" Wash "
Traduit de l'américain par Anne-Laure Tissut.
Editions Belfond, Paris, 2014, 432 p.
Merci au Canard Enchaîné pour m'avoir incité à lire ce livre.
" L'esclavage fut une bénédiction car, sans l'esclavage, il n'y aurait jamais eu de Jazz " (Max Roach).
Cette histoire se passe dans une plantation du Tennessee entre 1823 et 1834. Le poids de l'esclavage pèse autant sur les maîtres que sur les esclaves. C'est la leçon de ce livre écrit par une descendante d'esclavagistes, une Blanche de l'Alabama, Margaret Wrinkle qui publie ici son premier roman. Elle frappe très fort d'entrée. Wash est le héros du livre. C'est un Noir esclave dont le pseudonyme (son nom africain ayant disparu) signifie aussi bien l'abrégé de George Washington, premier président des Etats-Unis d'Amérique qui libéra ses esclaves, que le verbe " laver " (to wash in english) tant la symbolique de l'eau, qu'elle soit de mer ou de rivière, est prégnante dans ce livre. L'eau qui lave, purifie, apaise, éteint l'incendie. L'eau sur laquelle les bateaux sont venus d'Afrique en Amérique amener les esclaves et parfois, dans l'autre sens, les ramener libres dans ce qui devint leur colonie, le Liberia.

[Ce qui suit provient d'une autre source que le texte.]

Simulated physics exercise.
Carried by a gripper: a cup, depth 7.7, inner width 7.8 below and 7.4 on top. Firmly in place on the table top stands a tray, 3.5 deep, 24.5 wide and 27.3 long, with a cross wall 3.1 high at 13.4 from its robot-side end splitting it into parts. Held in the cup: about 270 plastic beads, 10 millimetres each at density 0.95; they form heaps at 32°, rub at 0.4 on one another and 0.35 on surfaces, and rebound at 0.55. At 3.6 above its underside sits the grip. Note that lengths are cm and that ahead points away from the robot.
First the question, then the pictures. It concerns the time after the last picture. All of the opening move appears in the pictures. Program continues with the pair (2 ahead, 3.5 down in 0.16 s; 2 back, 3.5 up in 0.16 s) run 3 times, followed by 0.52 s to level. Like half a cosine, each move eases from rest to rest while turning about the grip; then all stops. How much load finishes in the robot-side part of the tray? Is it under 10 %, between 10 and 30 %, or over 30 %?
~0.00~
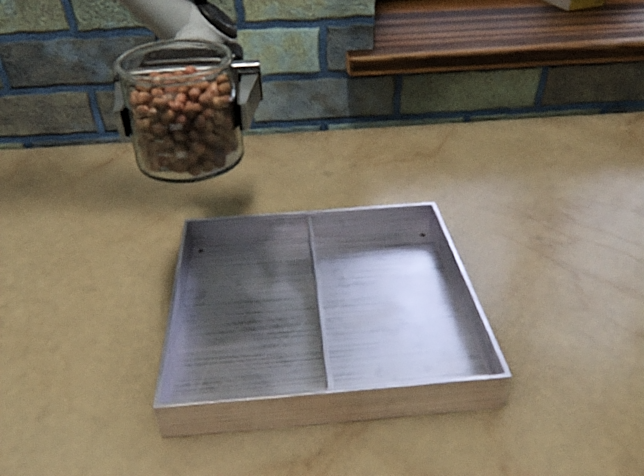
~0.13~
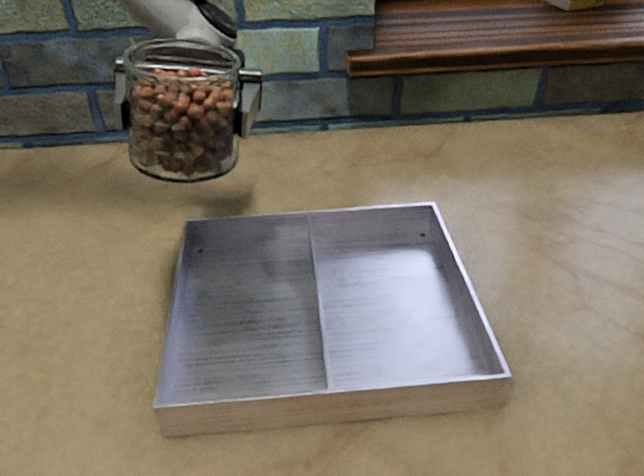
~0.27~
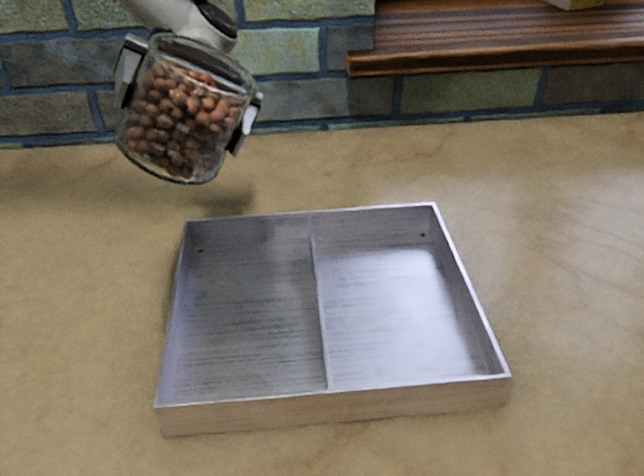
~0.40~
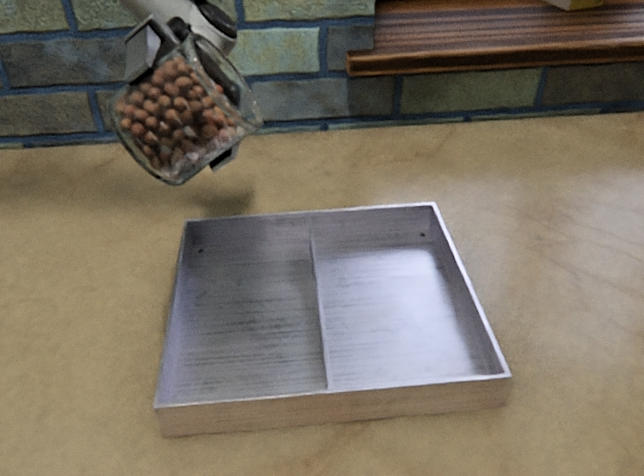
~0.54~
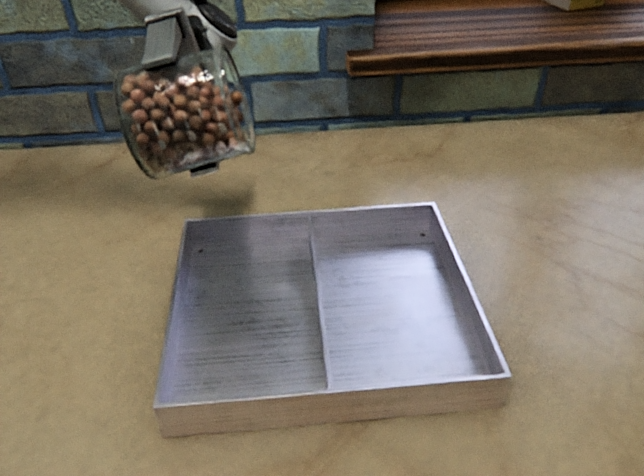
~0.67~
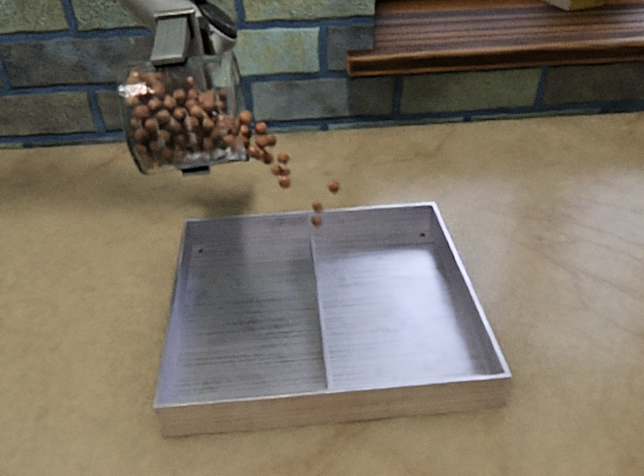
It is between 10 and 30 %.
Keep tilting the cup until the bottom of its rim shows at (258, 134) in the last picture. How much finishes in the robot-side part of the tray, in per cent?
Around 0 per cent of it.
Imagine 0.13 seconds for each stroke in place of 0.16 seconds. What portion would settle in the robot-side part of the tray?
I'd expect some 20 per cent.
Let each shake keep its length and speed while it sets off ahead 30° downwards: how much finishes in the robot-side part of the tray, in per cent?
It comes to around 25 percent.
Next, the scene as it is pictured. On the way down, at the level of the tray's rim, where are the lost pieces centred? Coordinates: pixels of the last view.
Near (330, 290).
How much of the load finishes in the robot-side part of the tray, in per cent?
Around 20 in a hundred.
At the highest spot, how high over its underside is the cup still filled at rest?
Top of the fill: Near 5.5 cm.
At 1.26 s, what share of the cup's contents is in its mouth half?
Roughly 40 %.
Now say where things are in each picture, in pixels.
In the first picture, cup middle at (184, 111), level; upper third of the load around (182, 98), from x 135 to 235, top at y 70; 271 in the cup.
In the second picture, cup middle at (184, 111), tilted 8° forward; upper third of the load around (177, 98), from x 140 to 230, top at y 75.
In the third picture, cup middle at (185, 112), tilted 30° forward; upper third of the load around (172, 97), from x 130 to 235, top at y 65.
In the fourth picture, cup middle at (187, 112), tilted 56° forward; upper third of the load around (172, 94), from x 125 to 235, top at y 60.
In the fifth picture, cup middle at (187, 113), tilted 78° forward; upper third of the load around (169, 93), from x 130 to 240, top at y 75.
In the sixth picture, cup middle at (187, 114), tilted 86° forward; upper third of the load around (168, 100), from x 130 to 335, top at y 75; 261 in the cup, 10 in flight or on a rim.
After 1.26 s, tilted 86° forward, highest piece 23 above the table; 194 in the cup, 37 in the far-side part, 24 in the robot-side part, 16 in flight or on a rim.
After 1.85 s, tilted 52° forward, highest piece 23 above the table; 172 in the cup, 50 in the far-side part, 47 in the robot-side part, 2 in flight or on a rim.
After 2.35 s, level, highest piece 24 above the table; 172 in the cup, 50 in the far-side part, 49 in the robot-side part.
After 3.40 s, level, highest piece 24 above the table; 172 in the cup, 50 in the far-side part, 49 in the robot-side part.
At rest, 172 in the cup, 50 in the far-side part, 49 in the robot-side part. That is 18 % in the robot-side part of the tray.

Wash est un esclave rebelle. Il le porte sur son visage, sa joue étant marquée au fer rouge du R comme Reward (fugitif en français). Inapte aux travaux des champs, au dressage des chevaux, aux travaux du fer (le forgeron qui le marque est un ami qui finira en lançant une révolte), il est aussi invendable. Le tuer serait un aveu d'échec. Comment en tirer profit? En faisant de lui un étalon reproducteur qui, s'accouplant avec des femmes esclaves, donne naissance à des enfants esclaves qui se vendront cher.
Son maître note les saillies et les rejetons de Wash dans un registre du même type que celui qu'il tient pour ses étalons et ses poulains. Wash accepte son sort car il veut vivre. Il rencontrera l'amour avec une autre esclave noire, stérile mais médecin, Pallas comme Athéna, déesse de la ruse, de la sagesse, de la philosophie, de la stratégie.
L'esclavage pèse autant sur les maîtres que les esclaves, d'autant plus que les maîtres se sont battus contre les Anglais pour être libres, créer les Etats-Unis d'Amérique. Ils sont liés par un système économique absurde en contradiction tant avec leurs principes qu'avec les faits, car ils savent bien, pour vivre avec eux, que les Noirs ne leurs sont pas inférieurs. La preuve, ils leurs confient leurs enfants, leurs chevaux, leurs terres et se font même soigner par eux. Les familles de Blancs sont tiraillées entre esclavagistes et abolitionnistes, parfois même entre parents et enfants.
Bref, " Wash " est un roman très puissant où chaque phrase a un poids, une densité rare, où l'auteur sait aussi bien raconter l'histoire du point de vue des Blancs que des Noirs, des maîtres que des esclaves, des hommes que des femmes. D'ailleurs, qui est le maître, qui est l'esclave? Tout se trouble dans ces paysages de marais aux lumières et aux ombres incertaines.
Il n'est pas question de musique dans ce livre mais j'en recommande vivement la lecture à quiconque s'intéresse aux sources du Jazz.